CNARED ou le carnet d’un retour au pays natal

Les relations entre le CNARED et le pouvoir me font penser à ces paroles de Didier Barbelivien qui chante : « Reviens, on va vivre la main dans la main, avec toi l’aventure c’est si bien… ». Car la question du retour de CNARED n’est plus taboue.

Tout a commencé loin, très loin vers le pôle nord… Helsinki, la capitale finlandaise aurait abrité deux réunions tenues secrètes entre les patrons du Cnared et des représentants de Gitega. La première rencontre aurait eu lieu en novembre 2018 et l’autre au mois de février 2019. L’organisation finlandaise Crisis Management Initiative, CMI a imposé le régime du Shattam house. (Les participants font la promesse de ne rien révéler des échanges à huis-clos). L’objectif de ces réunions était clair : organiser le retour au pays des opposants en exil.

Les représentants du Cnared ont été priés de revoir certains points de leurs revendications. Il s’agit notamment d’accepter la nouvelle Constitution révisée.

En échange, ils rentreraient avec dans leurs bagages des garanties de sécurité, d’amnistie et de restitution de leurs biens. Les deux parties vont-elles respecter les engagements pris à Helsinki ? En tout cas du côté du Cnared, les lignes semblent bouger. De retour à Bruxelles, une session ordinaire a été convoquée. A voir le communiqué sorti le 12 mars, le Cnared a procédé à quelques réajustements. L’objectif serait « de répondre aux exigences du moment. »

La plateforme de l’opposition en exil a réaffirmé son attachement à la démocratie et aux élections comme seul mode légitime d’accès au pouvoir. Onésime Nduwimana, chargé de la communication indique que le Cnared a arrêté plusieurs stratégies pour sortir le Burundi de la crise. Il s’agit entre autre de « renforcer sa présence et son action à l’intérieur du Burundi. »


Pactiser avec le diable ?

Le Cnared, du temps de sa création

A la lumière de ce qui précède, il y a lieu de penser que certains politiques du Cnared songent déjà à rentrer. Tel que le communiqué le stipule, il a décidé d’être acteur dans les prochaines élections de 2020.

On ne peut participer aux élections que sur place. Il s’agirait donc de négocier son retour, rassembler ses militants, du moins ce qu’il en reste et participer aux élections.

Gitega, quant à lui, n’a rien à perdre, au contraire. Il va capitaliser sur le retour de ces opposants comme preuve d’une fin de crise. Pour rappel, le retour de l’ancien président Sylvestre Ntibantunganya et de la vice-présidente Alice Nzomukunda a longtemps été présenté par le pouvoir en place comme un exemple d’une sécurité retrouvée même pour les voix dissidentes.

Le retour du CNRED serait le « jackpot », du pain béni pour le pouvoir.

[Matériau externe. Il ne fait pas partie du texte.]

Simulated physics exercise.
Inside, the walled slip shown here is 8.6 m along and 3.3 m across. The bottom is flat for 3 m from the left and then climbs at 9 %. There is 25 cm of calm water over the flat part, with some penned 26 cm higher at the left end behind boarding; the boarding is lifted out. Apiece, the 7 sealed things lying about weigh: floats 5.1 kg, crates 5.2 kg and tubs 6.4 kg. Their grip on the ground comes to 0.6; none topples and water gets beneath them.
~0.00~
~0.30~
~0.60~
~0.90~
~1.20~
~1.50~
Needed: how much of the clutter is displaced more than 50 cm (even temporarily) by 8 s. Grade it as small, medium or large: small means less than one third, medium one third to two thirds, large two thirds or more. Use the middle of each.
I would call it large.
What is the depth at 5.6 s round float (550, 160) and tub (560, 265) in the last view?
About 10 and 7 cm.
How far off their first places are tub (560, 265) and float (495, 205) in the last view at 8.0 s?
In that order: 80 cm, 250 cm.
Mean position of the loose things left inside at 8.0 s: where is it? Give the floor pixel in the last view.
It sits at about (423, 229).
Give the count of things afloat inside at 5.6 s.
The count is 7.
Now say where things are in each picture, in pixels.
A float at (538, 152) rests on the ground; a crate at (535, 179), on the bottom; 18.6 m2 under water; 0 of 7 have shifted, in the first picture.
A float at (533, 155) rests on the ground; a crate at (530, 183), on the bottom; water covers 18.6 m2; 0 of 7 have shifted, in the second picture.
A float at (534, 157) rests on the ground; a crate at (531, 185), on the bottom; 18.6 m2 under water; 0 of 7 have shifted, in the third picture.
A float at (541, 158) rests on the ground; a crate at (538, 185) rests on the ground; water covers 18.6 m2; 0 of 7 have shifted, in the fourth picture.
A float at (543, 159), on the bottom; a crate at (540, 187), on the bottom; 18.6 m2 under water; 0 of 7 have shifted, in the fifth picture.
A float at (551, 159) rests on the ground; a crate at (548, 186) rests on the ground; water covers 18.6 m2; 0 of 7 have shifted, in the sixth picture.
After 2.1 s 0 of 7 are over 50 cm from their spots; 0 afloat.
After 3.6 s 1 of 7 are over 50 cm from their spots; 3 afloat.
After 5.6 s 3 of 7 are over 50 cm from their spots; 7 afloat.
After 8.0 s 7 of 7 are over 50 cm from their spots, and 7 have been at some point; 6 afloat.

Ses opposants allèguent toujours la présence des réfugiés et de l’opposition en exil pour justifier une crise que Gitega dénie.

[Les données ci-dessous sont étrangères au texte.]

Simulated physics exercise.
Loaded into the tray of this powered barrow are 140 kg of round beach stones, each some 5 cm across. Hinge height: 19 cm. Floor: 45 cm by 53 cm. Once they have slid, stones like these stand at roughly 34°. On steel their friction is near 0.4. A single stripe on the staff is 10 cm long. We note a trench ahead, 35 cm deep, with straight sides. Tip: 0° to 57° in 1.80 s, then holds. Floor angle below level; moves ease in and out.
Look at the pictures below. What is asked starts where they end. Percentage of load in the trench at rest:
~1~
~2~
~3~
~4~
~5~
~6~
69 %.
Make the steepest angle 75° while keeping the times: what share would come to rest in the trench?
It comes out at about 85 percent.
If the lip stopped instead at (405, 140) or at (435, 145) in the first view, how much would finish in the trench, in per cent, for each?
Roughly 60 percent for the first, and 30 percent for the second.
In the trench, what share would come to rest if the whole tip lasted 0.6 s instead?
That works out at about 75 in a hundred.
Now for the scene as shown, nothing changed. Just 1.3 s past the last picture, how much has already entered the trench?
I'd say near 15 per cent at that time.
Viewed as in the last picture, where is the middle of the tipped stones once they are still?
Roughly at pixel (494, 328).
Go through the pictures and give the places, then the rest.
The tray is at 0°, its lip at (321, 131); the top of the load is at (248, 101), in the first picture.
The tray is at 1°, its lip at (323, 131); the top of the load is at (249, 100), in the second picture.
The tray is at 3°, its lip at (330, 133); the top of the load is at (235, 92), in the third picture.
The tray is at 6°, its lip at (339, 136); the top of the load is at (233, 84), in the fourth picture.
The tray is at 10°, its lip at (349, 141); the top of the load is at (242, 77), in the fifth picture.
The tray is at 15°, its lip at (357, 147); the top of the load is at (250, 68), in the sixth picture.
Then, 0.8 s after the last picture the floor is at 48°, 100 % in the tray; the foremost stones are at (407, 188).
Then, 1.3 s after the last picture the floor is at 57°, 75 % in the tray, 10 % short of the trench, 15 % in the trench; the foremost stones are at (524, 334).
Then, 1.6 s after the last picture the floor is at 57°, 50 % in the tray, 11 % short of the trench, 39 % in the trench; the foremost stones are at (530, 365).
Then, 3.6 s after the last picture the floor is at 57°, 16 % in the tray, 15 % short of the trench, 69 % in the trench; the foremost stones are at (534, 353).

Mais selon certains observateurs, pourquoi Gitega irait faire des compromis avec ses opposants ? Ce n’est pas comme s’il était sous pression. Le facilitateur dans le dialogue inter-burundais, Benjamin Mkapa, a rendu son tablier. Le récent sommet des chefs d’Etat a remis la question du dialogue sine die. Et pour le moment, le conflit rwando-ougandais est plus urgent et attire l’attention de toute la communauté est-africaine.

La réponse est plus prosaïque. Un Cnared fragilisé, vidé, ne représente aucune menace.

Permettre à la plateforme de l’opposition en exil de participer aux élections n’expose à aucun risque. Dans ce cas pas compliqué. Combien pèse-t-il sur l’échiquier politique intérieur ? Pas grand-chose.

Toutes ces tractations ne sont pas vues d’un bon œil par tous les opposants en exil. La plateforme va de défection en défection. Les dernières en date sont celles du parti Cndd et du PPD-Girijambo. Pour le parti de Léonard Nyangoma, il s’agit de quitter officiellement la plateforme et ses amalgames, l’anarchie et les manipulations. Pour le frondeur du Cndd-Fdd, Léonidas Hatungimana, le Cnared est devenu un club d’amis et d’individus aux objectifs obscurs et qui a confisqué la lutte. Il sera, par la suite, suspendu de son parti par le comité exécutif qui refuse de quitter le navire.

Quel avenir politique se réservent ceux qui ont claqué la porte du Cnared ? Rien n’est moins sûr. Ils annoncent pour bientôt la mise en place d’une nouvelle plateforme politique avec une vision claire d’imposer des négociations inclusives. Sera-t-elle, cette fois, à la hauteur des attentes de ceux qui avaient accompagné et cru en le Cnared dès sa naissance, et qui ont assisté impuissant à ses déchirements, très souvent étalés sur la place publique ? Une question pour le moment sans réponse.